Cryptocurrencies should come with two labels – ‘excitement guaranteed’ and ‘handle with care’. Though no-one (even us, blockchain consulting pros) can be 100 percent sure about where Bitcoin is headed, it doesn’t hurt to know that there are certain factors that may influence its price. Here’s what to look for.
- A positive or negative economic outlook of given country. If the economic outlook is positive, people earn money and want to put some away for emergencies or future spending. They can decide to buy Bitcoins as an alternative investment method (especially when interest rates are on very low levels globally). Similarly, a slowing economy will impact people’s (and companies’) earnings and so influence their spending and investment options, potentially driving Bitcoin’s price down.
- Cash flow controls in some countries can trigger people’s willingness to diversify some of their assets and convert some of them to cryptocurrencies. Also, skyrocketing inflation in some countries triggers people’s willingness to switch to currencies that won’t suffer from hyperinflation.
- When the supply of the currency is decreasing and demand for it is steady (or increasing), there’s upwards pressure on the currency price. So when number of Bitcoins mined every 10 minutes is halved every 4 years, there is a strong possibility that this will trigger some price pressure.
- If the demand for Bitcoin tokens increases naturally. For example, if we have more merchants accepting Bitcoin as a means of payment, services using Bitcoin tokens as their core platform (eg notaries, smart contract platforms like Rootstock, remittance services), this will increase pressure on Bitcoin price to go up, as the supply of Bitcoins would be limited. I encourage you to read up on crypto payments.

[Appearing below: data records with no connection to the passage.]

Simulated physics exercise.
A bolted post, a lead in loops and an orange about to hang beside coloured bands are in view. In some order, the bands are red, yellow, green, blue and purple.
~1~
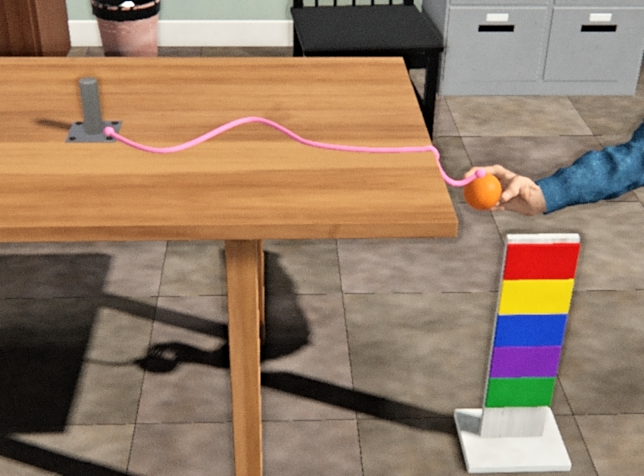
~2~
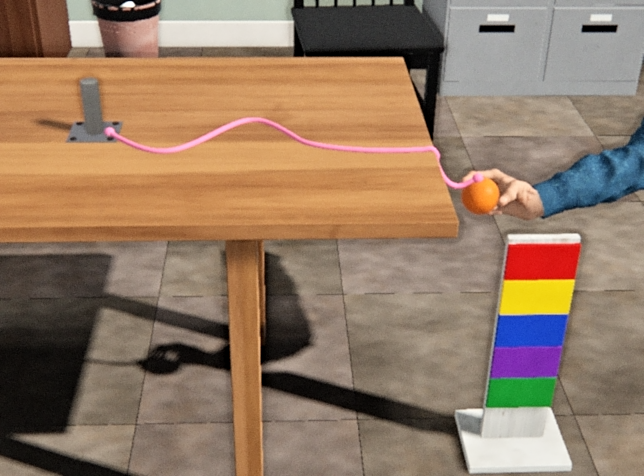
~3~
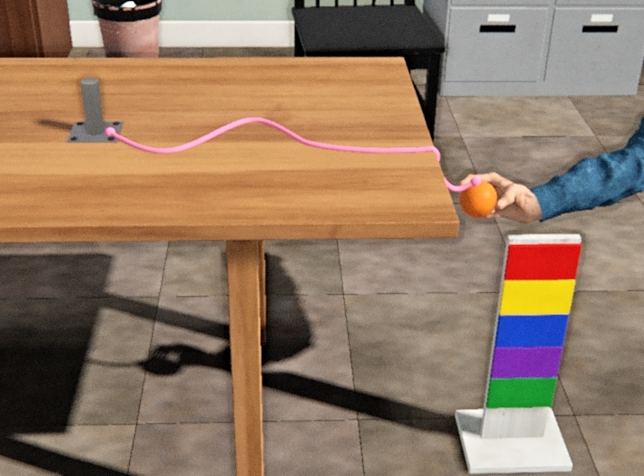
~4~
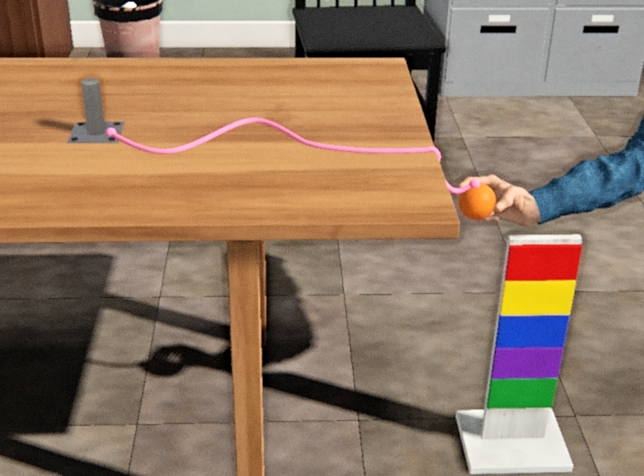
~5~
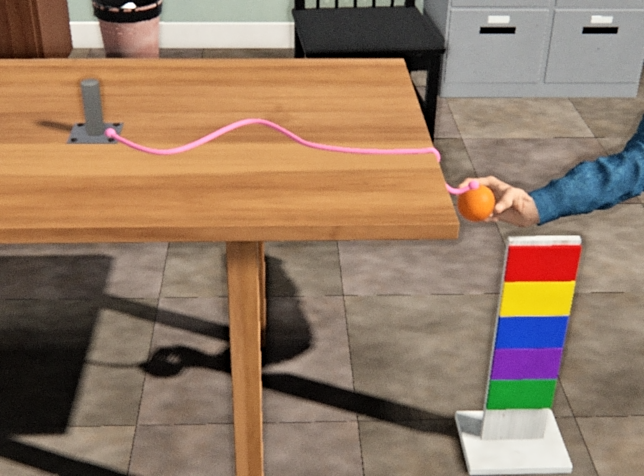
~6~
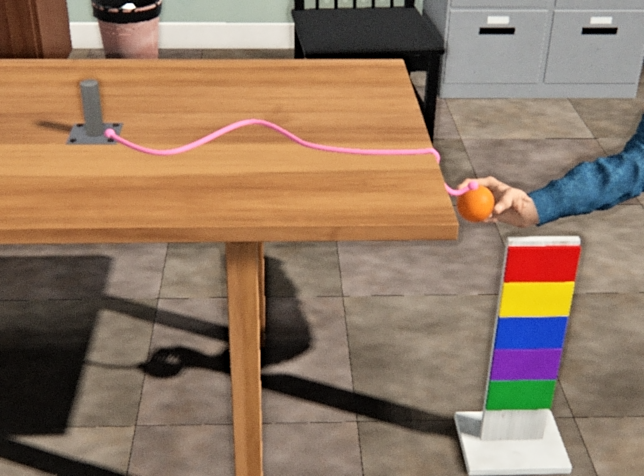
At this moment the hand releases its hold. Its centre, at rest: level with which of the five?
Yellow.
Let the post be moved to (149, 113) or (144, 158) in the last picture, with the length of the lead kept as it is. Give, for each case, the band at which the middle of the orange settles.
For the first try, blue; for the second, blue.
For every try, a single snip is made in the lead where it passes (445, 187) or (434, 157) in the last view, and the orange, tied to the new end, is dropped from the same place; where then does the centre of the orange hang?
First try: Near (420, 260). Second try: Near (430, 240).
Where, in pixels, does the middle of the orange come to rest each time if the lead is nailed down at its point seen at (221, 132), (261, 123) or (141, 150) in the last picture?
(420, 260), (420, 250) and (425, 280).
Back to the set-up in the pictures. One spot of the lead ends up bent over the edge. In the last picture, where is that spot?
Position: Approx. (361, 152).
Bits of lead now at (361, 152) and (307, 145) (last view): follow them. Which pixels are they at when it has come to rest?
End positions: About (431, 147) and about (379, 140).
A little later, orange near (398, 283); level with yellow.
Next, orange near (434, 289); level with yellow.
When it is over, orange near (424, 289); level with yellow. Its centre hangs level with the yellow band.
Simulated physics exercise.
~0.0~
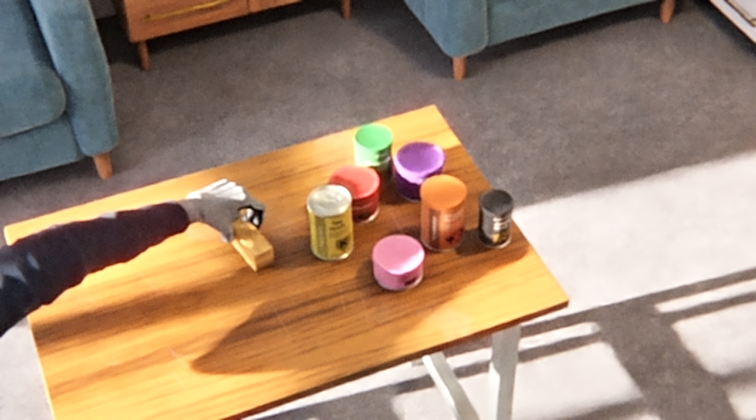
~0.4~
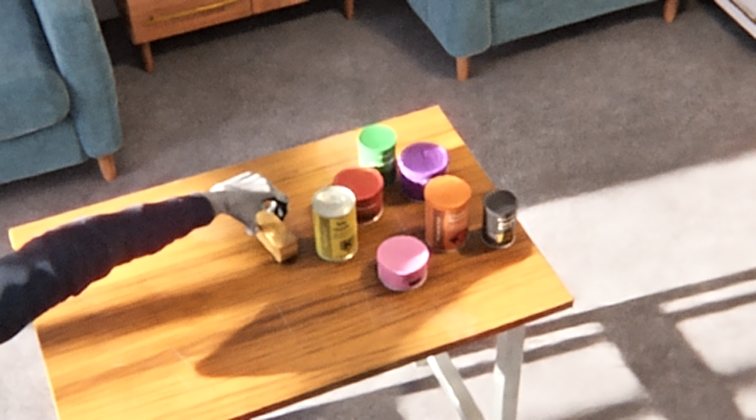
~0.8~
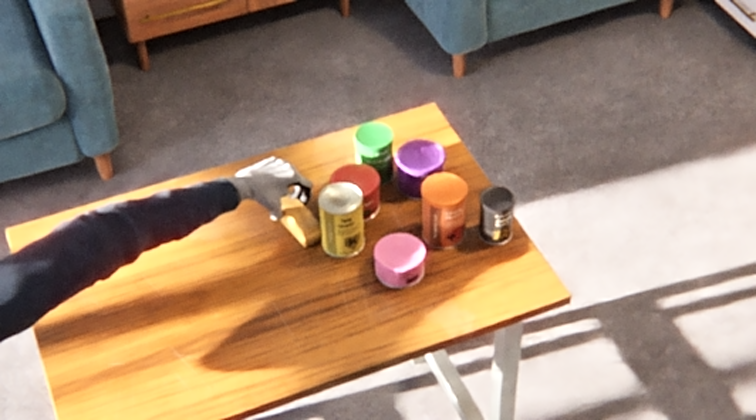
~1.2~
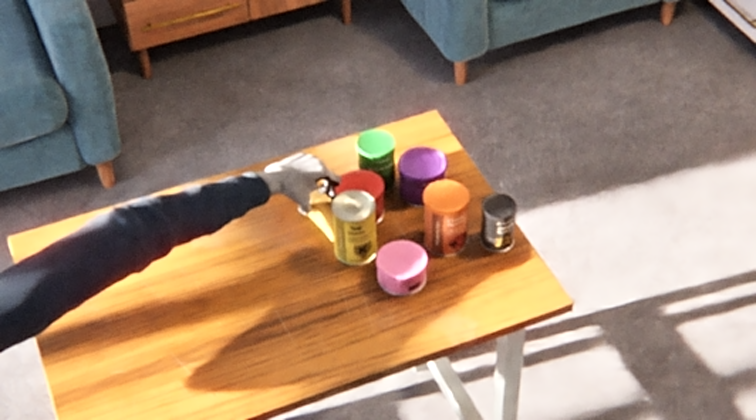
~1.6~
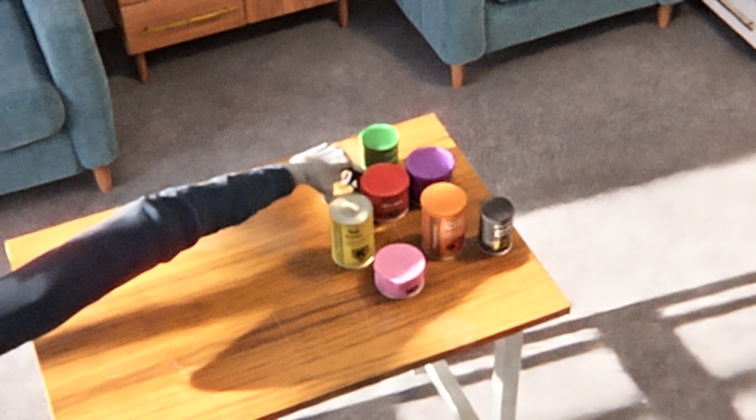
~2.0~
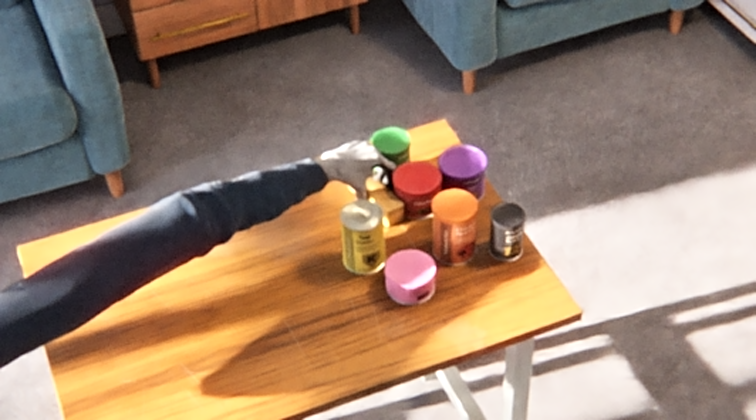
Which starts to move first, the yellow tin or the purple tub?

- Successful ICO offerings can also make Bitcoin prices surge. People who like the investment prospects described in the given ICO whitepaper want to back the ICO, and if they don’t have any Bitcoins yet, they need to buy them. Recent multi-million ICO offerings have also demonstrated this.
- Block-size issue and the resulting congestion of unconfirmed transactions. If not resolved in timely manner, this can convince some of the Bitcoin users and advocates that Bitcoin isn’t well suited for regular payment usage. This can be due to overly long confirmation waiting times, or due to high transaction fees. In that scenario, they can migrate to other cryptocurrencies that don’t have those kinds of problems (eg Litecoin, which recently implemented segwit and which can offer Lightning Network implementation for off-line transactions based on it). This would drive Bitcoin price down.
- Possible or actual bugs discovered in Bitcoin protocol or in any of major Bitcoin client/server implementations can have a short-term impact on its price. The trustworthiness of the technology can be undermined, which can temporarily drive Bitcoin’s price down.
- Other non-monetary projects on top of Bitcoin. Even if they don’t require an extensive number of Bitcoin tokens to run, they can drive its price up, as the mood around the currency and positive press can influence it.
- Bitcoins confiscated by law enforcement agencies from illicit activities, when sold on the open market, can push the price down. So whenever any agency makes any public notice that they’re going to auction off the confiscated coins, it might temporarily also push market prices down.